Disclaimer: This letter is quite a positive re-elaboration of the concept of death. It might be interesting to read if you have already thoroughly processed the idea of death or if you are not grieving anyone at the moment. In case you are currently grieving someone or your thoughts about death are darker than this, know that they are important and valid. Do not push away the pain but integrate it as a part of yourself, just like you would do with any other emotion.
A letter to Death.
Death is a strange story. And I don't know if it is as strange as Love, or not. To be honest, I know so little about love that perhaps comparing them is naive… but maybe that's why I'm doing it: because I know so very little about Death too. Like a question left unanswered: a great question mark to which several realities cling to, but none of them truly define it. Right now, Death to me is life. I don't comprehend the distinction between life and Death. Death is a part of life, it's a phase: the final phase of one body and one soul.
Who knows what Death really is… What if it’s just a game, a trick, a hoax… or is it living life but we don't know it because we can’t perceive it? Or maybe Death is everything, like white. White as everything, but as nothing. A Tabula Rasa where another life rises?
Perhaps I will never be able to understand You until You take me...kind of like how I would describe Love.
Who knows what You really are, Death. Who knows when You will take me or when we will meet again. I think that You are closer to me than I know, than I can imagine, but I'm so caught up in my life that I ignore You, I don't see You. But, it could be a matter of seconds before You come out the shadows: like a sudden flash You could appear, leaving my eyes in eternal darkness.

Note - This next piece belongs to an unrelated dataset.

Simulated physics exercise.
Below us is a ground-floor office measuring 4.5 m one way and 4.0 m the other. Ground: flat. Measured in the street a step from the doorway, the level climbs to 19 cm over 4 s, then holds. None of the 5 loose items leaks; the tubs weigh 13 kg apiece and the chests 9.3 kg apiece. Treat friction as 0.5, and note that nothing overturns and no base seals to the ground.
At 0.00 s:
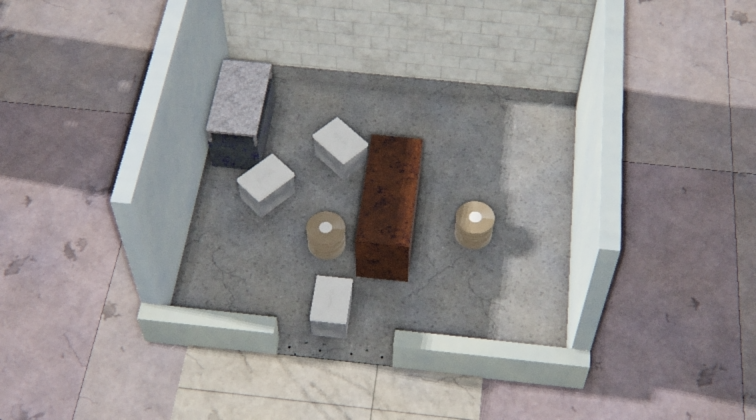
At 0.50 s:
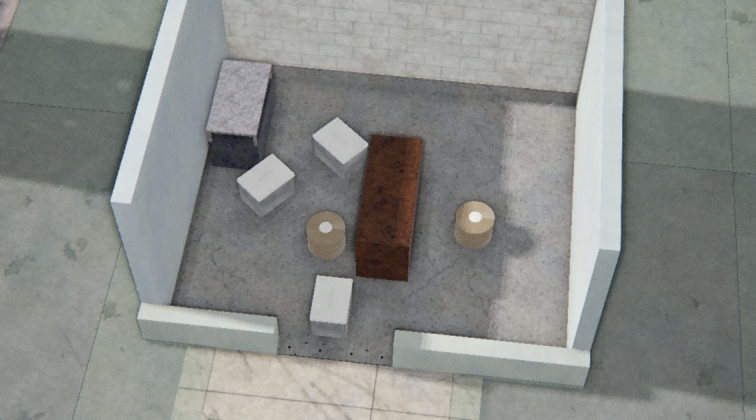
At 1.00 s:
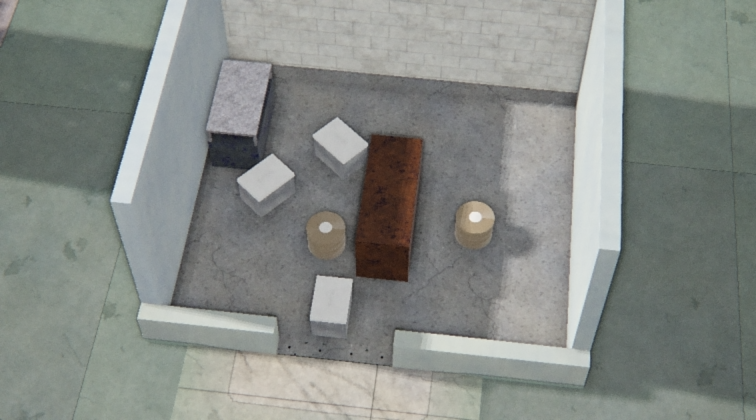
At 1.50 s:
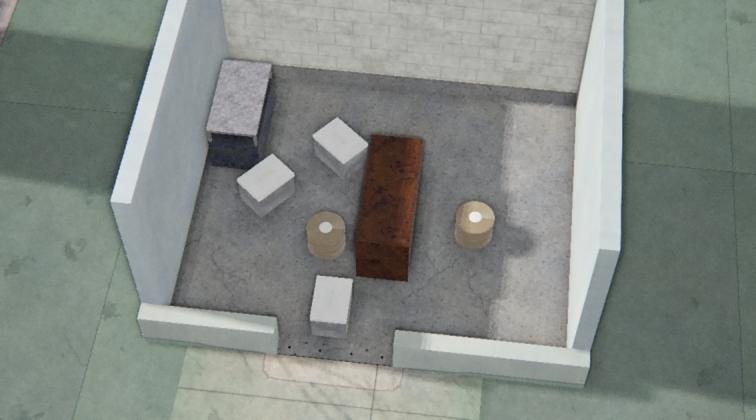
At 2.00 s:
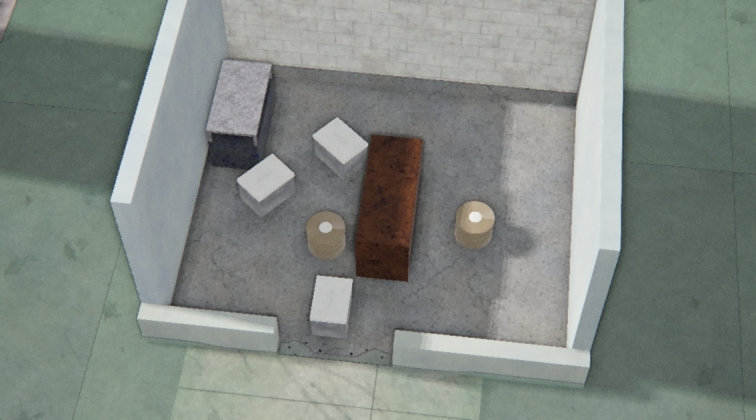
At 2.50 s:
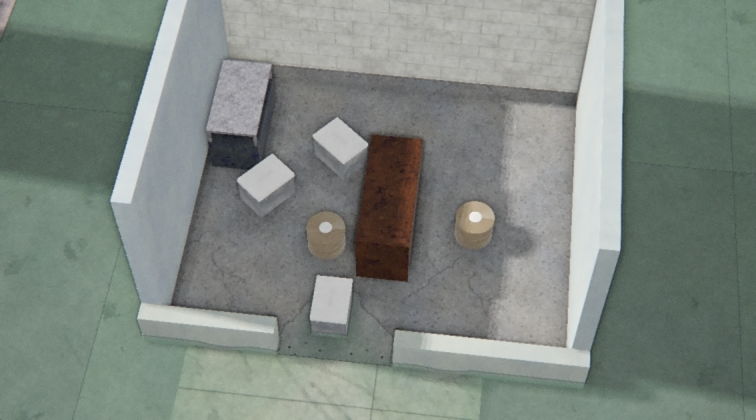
The video shows a roofless room from above, furnished with pale blocks, round tan pieces and a long brown block, all staying still while the pinkish paving outside turns greenish and a faint tint finally edges into the doorway.
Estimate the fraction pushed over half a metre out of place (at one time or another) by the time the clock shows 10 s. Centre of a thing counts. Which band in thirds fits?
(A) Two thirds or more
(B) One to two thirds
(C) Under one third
Option A: Two thirds or more.
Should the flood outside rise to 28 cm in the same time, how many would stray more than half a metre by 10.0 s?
So the tally would be 4.
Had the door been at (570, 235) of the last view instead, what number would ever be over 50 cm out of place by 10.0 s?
Then it comes to 2.
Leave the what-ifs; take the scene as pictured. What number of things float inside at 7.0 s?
The count is 2.
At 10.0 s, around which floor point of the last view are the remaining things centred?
Close to (348, 150).
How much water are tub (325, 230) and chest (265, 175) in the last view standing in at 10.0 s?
Depths: Near 7 cm, then near 9 cm.
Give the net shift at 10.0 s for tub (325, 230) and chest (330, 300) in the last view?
200 cm, 200 cm.
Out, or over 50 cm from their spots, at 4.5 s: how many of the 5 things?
At that moment it comes to 1.
After 3.5 s 0 of 5 are over 50 cm from their spots; 0 afloat.
After 4.5 s 1 of 5 are over 50 cm from their spots; 1 afloat.
After 7.0 s 3 of 5 are over 50 cm from their spots; 2 afloat.
After 10.0 s 4 of 5 are over 50 cm from their spots, and 4 have been at some point; 3 afloat.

Today Death, I have been in contact with You. You took her, just like You took my grandparents. I don't know if saying You took them is the best way to say it; maybe they came to You.... And although I am sorrowful, I realised how much You make me want to celebrate: celebrate the living and the dead. Celebrate life, for those who are still living it, or life for those who are no longer living it, like my grandparents. Now that they are somewhere else in some other form, speaking another language and with a different face, I want to celebrate them. Because that's what You are to me, Death: celebration, remembering, appreciating and being thankful. I want to live in a world where Death is color, not darkness. As humans, we get easily scared of endings... without ever thinking that the end of something is always the beginning of something else. Where there is Death, there is Birth. Where a rope tears, a knot is already forming. Where one door shuts, another one is opening. I would like to live in a world like this: a world where an ending pushes us towards new and different beginnings.
Still, I don't want to take away from Death the pain it causes, and the pain that is right for us to feel. Without doubt, Death is frightening and shocking. A malignant evil that suffocates the living. But: we mustn't wallow in grief. We should feel it to the very end and then set off for what awaits us. We must seize the sprint that pain gives us, we must know how to take it and how to make the most of it.
So Death, I don't know when I will meet You again, but when take moment comes, I still hope to see You as an opportunity to celebrate life and for my pain to carry me further. I don't know what You are, but I will welcome You with open arms.